State of the Field Restated; Agricultural Regulation and Colonial Conservatism in Egypt Agrarian Studies Colloquium)

Friday, April 6, 2018
11:00 AM
Luce Hall, Room 203
Aaron Jakes (Yale University and The New School for Social Research)

Aaron Jakes is a Fellow at the Agrarian Studies Program, Yale University. He  received his PhD from New York University’s Joint Program in History and Middle Eastern and Islamic Studies. He is currently an assistant professor of history at The New School, where he teaches course on the modern Middle East and South Asia, global environmental history, and the historical geography of capitalism. He will spend the year at Agrarian Studies working on his current book manuscript, provisionally entitled State of the Field: Colonial Economism and the Crises of Capitalism in Egypt, 1882-1922. The project explores both the political economy of the Egyptian state and the role of political-economic thought in the struggle over British rule following the occupation of 1882. Building on more than a decade of archival research in Egypt, England, India, Pakistan, and the United States, the project examines Egypt’s emergence as a key site for investment and experimentation in the massive financial expansion that characterized global capitalism in waning years of the nineteenth century.
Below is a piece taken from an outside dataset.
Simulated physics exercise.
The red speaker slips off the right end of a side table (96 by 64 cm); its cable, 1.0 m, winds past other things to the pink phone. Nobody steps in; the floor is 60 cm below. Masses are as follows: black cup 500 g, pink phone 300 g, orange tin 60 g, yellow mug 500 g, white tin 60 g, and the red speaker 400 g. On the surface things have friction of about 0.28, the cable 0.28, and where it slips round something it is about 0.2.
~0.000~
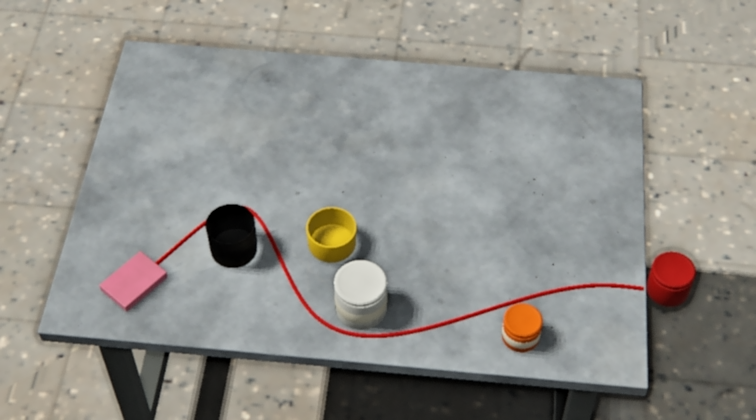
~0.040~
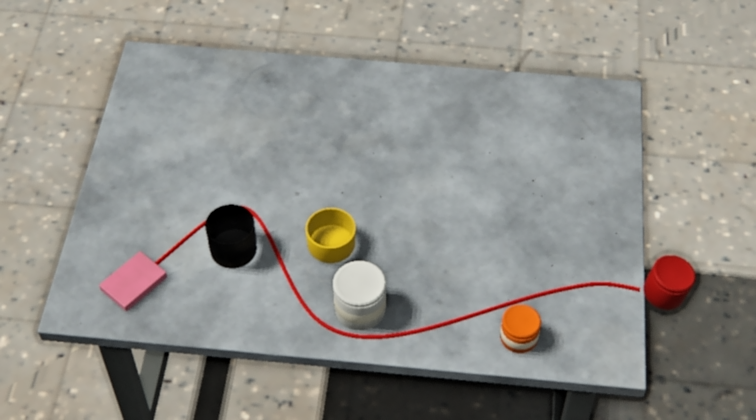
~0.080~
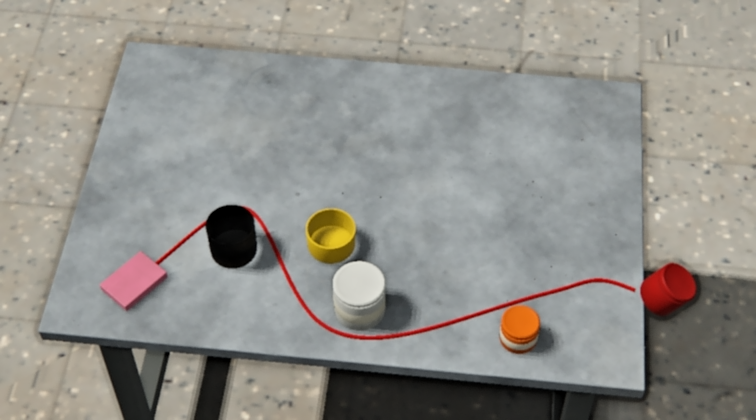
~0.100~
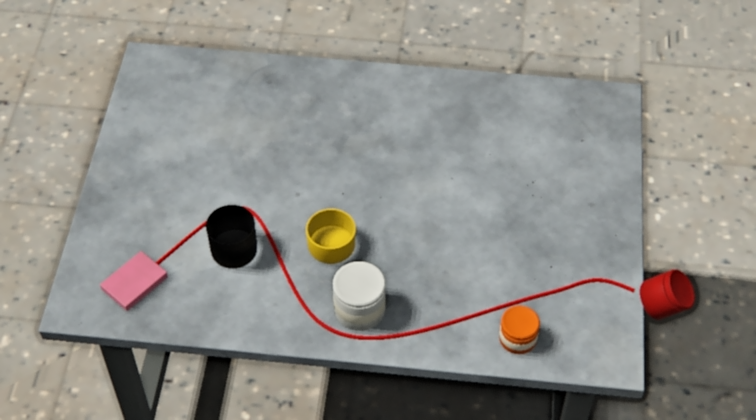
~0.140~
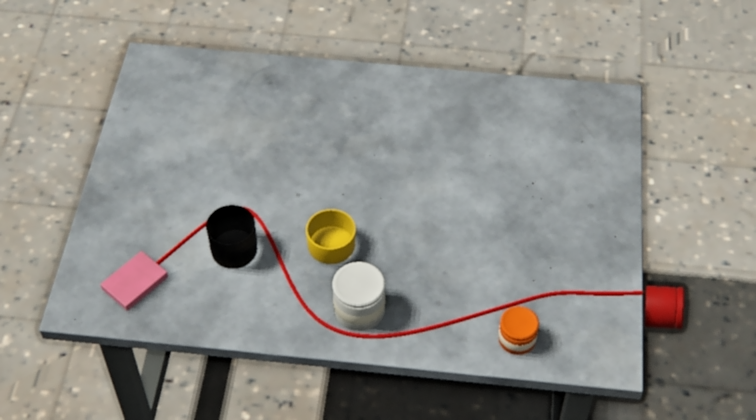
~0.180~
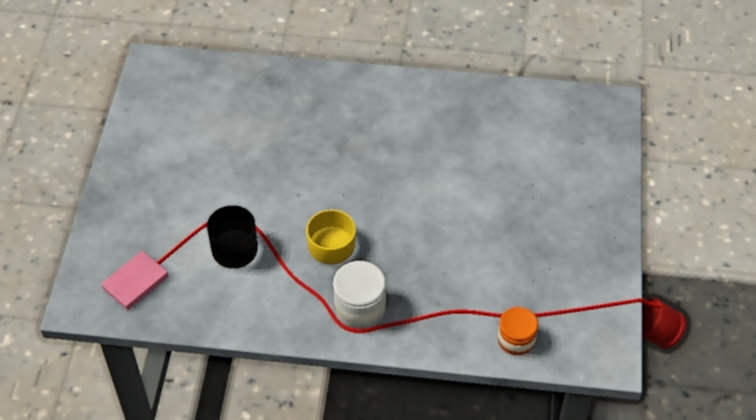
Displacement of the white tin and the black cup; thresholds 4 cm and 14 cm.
Displacement: White tin - high; black cup - mid.
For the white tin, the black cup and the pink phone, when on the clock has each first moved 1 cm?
White tin 0.22 s, black cup 0.30 s, pink phone 0.28 s.
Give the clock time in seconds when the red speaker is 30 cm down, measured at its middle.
Time: 0.42 s.
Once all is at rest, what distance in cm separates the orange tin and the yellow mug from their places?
Final offset from start: Orange tin = 0 cm, yellow mug = 8 cm.
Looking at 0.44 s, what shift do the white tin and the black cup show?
At that time the white tin has gone 35 cm and the black cup 6 cm.
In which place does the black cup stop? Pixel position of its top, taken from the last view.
(241, 264).
By 0.4 s, the cable's tail end at (225, 248); white tin 36 cm off its start, black cup 7 cm off its start, pink phone 11 cm off its start.
By 0.7 s, the cable's tail end at (315, 258); white tin 61 cm off its start, black cup 8 cm off its start, pink phone 26 cm off its start.
By 0.9 s, the cable's tail end at (369, 262); white tin over the edge, black cup 8 cm off its start at (241, 264), pink phone 34 cm off its start at (341, 266).
By 1.2 s, the cable's tail end at (369, 262); white tin over the edge, black cup 8 cm off its start, pink phone 34 cm off its start.
By 2.4 s, the cable's tail end at (369, 262); white tin over the edge, black cup 8 cm off its start at (241, 264), pink phone 34 cm off its start at (342, 267), red speaker over the edge.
In the context of this financial boom and the devastating crisis that followed, Egypt’s early nationalist movement took shape through a protracted and wide-ranging debate about the relationship between economic development and political legitimacy and, ultimately, the very meaning of freedom in a capitalist world. 

The core of the Agrarian Studies Program’s activities is a weekly colloquium organized around an annual theme. The 2017-2018 theme is “Hinterlands, Frontiers, Cities, and States: Transactions and Identities.” 

Invited specialists send papers in advance that are the focus of an organized discussion by the faculty and graduate students associated with the colloquium.